A parametric study of sea level and grounding line projections in the Amundsen Sea sector for coupled solid Earth - ice sheet models.

Abstract

The evolution of the Antarctic Ice Sheet (AIS) represents one of the most important and uncertain contributions to sea level rise in the upcoming centuries. Thwaites glacier and the Amundsen Sea sector of the West Antarctic Ice Sheet (WAIS) have been identified as the continent's most critical areas. The retreat of Thwaites' glacier grounding line - the transition area where ice is no longer grounded and becomes afloat - is the subject of considerable study for modelers as it governs the collapse of the glacier.   Recent advances towards coupling of dynamical ice models with Glacial Isostatic Adjustment (GIA) models has provided the means to improve grounding line projections by considering solid-Earth processes and their interactions with the cryosphere and hydrosphere.
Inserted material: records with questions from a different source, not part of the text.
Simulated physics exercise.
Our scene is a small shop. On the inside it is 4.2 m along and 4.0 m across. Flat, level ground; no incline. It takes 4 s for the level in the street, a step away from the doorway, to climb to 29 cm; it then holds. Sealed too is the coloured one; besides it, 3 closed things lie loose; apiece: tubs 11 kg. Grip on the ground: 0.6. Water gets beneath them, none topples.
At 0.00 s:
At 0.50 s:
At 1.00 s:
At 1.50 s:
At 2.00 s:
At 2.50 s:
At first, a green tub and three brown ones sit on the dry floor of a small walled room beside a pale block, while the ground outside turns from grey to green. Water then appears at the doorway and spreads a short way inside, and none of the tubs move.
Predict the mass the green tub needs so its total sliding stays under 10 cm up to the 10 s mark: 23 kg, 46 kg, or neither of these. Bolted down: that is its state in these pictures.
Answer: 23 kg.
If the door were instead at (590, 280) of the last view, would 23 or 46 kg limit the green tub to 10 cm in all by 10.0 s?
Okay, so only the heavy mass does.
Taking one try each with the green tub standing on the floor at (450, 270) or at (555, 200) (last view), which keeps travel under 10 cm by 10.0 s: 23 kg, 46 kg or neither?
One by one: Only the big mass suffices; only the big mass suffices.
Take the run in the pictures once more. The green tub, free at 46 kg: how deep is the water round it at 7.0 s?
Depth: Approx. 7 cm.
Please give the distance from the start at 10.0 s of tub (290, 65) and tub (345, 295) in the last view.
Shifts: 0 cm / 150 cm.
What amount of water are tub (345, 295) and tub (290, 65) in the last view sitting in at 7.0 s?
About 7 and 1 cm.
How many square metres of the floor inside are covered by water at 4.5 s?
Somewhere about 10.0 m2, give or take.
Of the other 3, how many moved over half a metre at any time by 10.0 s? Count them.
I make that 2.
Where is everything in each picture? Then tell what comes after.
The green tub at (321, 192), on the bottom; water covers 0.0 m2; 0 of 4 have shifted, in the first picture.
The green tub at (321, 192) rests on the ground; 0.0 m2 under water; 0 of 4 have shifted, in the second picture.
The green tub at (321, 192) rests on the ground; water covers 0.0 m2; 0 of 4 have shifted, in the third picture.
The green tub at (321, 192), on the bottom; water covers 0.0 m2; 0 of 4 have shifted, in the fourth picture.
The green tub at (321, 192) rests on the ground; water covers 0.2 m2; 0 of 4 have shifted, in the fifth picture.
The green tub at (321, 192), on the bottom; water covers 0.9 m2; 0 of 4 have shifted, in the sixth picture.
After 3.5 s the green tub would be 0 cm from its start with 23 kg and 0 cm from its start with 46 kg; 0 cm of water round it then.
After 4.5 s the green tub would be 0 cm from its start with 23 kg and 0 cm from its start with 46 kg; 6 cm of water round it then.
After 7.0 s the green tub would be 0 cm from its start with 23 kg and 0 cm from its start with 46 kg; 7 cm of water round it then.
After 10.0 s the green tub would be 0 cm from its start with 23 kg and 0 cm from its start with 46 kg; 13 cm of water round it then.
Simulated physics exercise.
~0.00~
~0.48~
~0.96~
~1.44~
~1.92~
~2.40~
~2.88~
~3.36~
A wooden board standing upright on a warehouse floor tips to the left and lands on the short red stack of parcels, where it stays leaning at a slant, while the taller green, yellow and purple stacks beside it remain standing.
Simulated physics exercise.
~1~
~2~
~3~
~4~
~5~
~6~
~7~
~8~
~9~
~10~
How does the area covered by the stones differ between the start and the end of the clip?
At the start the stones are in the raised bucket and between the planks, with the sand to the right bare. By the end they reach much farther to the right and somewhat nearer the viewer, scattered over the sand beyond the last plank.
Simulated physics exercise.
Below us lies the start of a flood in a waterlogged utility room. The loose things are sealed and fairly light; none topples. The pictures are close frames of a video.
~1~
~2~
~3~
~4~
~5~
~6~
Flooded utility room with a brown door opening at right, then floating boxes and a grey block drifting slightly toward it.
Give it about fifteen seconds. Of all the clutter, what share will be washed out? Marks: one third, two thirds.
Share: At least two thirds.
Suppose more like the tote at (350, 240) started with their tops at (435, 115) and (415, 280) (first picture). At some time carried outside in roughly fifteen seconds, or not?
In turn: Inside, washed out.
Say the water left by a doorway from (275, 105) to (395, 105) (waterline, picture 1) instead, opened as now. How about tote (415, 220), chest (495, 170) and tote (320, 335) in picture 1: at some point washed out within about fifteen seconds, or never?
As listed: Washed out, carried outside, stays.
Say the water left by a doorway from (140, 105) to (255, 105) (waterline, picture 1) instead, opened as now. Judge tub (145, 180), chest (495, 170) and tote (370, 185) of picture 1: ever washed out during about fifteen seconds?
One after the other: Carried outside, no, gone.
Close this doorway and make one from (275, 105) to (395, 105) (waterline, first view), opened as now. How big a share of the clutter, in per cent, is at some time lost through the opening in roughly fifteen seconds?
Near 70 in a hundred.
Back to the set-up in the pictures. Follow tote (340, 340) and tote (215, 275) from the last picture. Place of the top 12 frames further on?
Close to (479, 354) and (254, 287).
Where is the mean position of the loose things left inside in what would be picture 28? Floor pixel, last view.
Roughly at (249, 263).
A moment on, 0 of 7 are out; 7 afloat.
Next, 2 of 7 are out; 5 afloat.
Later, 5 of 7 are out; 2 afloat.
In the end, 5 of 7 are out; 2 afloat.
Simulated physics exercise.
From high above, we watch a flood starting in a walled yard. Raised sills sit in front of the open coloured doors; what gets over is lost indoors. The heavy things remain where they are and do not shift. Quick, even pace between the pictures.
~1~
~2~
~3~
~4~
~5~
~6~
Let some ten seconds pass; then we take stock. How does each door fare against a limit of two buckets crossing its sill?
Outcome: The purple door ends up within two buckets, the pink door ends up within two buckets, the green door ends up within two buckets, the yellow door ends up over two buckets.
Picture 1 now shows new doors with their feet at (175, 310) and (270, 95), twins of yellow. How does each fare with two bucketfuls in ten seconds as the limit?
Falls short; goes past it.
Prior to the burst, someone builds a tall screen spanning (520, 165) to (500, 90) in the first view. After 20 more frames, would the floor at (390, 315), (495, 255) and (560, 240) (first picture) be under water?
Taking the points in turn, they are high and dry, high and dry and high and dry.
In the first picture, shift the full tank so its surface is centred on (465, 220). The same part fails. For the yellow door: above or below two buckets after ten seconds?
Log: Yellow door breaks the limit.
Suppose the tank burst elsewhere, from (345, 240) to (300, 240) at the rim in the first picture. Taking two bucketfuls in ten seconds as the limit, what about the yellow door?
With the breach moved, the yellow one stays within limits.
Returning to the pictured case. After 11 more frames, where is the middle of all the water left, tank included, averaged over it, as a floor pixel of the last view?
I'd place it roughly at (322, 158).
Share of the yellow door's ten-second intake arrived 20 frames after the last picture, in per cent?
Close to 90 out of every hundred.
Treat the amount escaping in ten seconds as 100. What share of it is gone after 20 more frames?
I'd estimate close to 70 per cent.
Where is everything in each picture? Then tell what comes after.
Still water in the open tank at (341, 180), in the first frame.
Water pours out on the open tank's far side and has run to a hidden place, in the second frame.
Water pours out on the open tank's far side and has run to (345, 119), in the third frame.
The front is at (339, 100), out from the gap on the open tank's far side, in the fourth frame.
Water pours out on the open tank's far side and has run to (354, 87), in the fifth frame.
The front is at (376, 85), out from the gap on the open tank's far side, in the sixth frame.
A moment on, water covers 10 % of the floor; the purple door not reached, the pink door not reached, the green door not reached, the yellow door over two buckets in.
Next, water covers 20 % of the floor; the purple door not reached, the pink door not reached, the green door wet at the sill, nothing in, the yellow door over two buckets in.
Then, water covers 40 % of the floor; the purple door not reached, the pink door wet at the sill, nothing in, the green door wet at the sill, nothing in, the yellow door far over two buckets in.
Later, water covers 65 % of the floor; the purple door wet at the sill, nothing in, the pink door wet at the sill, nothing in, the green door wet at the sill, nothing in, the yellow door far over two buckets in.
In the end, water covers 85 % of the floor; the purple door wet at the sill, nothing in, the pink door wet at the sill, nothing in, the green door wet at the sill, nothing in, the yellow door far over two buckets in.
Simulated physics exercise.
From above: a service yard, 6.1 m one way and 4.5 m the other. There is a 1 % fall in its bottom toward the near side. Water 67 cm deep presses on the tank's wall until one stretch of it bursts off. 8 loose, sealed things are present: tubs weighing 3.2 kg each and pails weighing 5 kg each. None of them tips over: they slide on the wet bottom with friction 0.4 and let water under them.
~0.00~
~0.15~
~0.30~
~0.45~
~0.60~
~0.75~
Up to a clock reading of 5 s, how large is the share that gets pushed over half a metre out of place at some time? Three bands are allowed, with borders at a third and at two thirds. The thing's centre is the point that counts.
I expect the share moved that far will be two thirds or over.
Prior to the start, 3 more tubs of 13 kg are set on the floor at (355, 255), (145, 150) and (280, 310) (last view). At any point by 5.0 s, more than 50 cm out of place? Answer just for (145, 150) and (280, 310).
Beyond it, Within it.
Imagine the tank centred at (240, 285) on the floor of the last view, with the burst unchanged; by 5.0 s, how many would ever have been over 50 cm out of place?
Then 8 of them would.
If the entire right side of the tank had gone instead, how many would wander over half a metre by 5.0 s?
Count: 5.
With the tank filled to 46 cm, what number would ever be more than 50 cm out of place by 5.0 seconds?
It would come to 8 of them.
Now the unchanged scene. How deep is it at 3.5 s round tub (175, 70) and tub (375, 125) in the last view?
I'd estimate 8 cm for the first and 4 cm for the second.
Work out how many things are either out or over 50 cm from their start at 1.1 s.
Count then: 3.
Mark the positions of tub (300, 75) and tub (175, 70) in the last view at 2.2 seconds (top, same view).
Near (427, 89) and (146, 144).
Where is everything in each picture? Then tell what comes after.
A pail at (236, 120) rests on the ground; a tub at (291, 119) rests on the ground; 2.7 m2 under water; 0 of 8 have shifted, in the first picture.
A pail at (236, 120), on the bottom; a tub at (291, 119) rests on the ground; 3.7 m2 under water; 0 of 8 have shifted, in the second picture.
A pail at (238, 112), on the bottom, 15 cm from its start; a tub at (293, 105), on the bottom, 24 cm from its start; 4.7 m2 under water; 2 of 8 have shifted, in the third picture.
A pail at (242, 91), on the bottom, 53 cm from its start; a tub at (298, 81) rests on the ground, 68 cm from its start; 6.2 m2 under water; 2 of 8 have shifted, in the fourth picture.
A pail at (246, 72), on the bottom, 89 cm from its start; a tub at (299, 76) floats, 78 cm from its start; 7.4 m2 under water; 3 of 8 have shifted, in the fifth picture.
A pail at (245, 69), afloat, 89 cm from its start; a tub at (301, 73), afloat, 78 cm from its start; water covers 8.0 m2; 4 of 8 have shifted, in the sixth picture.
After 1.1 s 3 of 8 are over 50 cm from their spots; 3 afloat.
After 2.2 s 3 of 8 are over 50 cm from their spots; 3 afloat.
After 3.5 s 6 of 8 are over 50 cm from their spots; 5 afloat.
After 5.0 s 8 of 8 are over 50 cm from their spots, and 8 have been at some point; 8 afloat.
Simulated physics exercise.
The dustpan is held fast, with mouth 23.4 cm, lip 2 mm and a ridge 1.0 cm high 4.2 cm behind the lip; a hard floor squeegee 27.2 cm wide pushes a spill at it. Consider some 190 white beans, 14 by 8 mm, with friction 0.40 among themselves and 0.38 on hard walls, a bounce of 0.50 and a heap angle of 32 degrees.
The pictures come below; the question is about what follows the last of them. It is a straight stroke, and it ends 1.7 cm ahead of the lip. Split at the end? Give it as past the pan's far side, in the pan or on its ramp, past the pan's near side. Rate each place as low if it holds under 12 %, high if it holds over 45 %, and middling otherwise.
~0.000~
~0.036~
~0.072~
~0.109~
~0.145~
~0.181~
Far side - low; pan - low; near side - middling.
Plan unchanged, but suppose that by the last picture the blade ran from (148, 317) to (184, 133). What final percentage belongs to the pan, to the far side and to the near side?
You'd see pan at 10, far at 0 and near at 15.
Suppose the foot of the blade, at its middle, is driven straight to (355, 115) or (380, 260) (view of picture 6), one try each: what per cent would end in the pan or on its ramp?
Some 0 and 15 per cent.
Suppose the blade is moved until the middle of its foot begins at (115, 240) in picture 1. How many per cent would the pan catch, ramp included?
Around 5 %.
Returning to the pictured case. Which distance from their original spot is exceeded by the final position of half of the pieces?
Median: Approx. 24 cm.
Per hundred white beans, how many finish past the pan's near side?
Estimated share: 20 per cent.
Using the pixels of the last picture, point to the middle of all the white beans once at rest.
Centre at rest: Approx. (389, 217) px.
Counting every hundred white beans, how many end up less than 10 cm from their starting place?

However, the spatial and temporal model resolution necessary to fully capture these interactions, and its sensitivity to model parametrization, remains elusive.   We investigate the grounding line retreat of Thwaites Glacier through 2350 using the parallelized coupled physics capabilities of the Ice-sheet and Sea-level System Model (ISSM) which capture the complex interactions between solid-Earth, ice-sheets, and ocean. We incorporate realistic climatology, ocean melt rates, and GIA models and we discuss the impact of spatial and temporal model resolution, and solid-Earth parametrization, on the grounding line retreat and sea level change.   © 2024 California Institute of Technology. Government sponsorship acknowledged.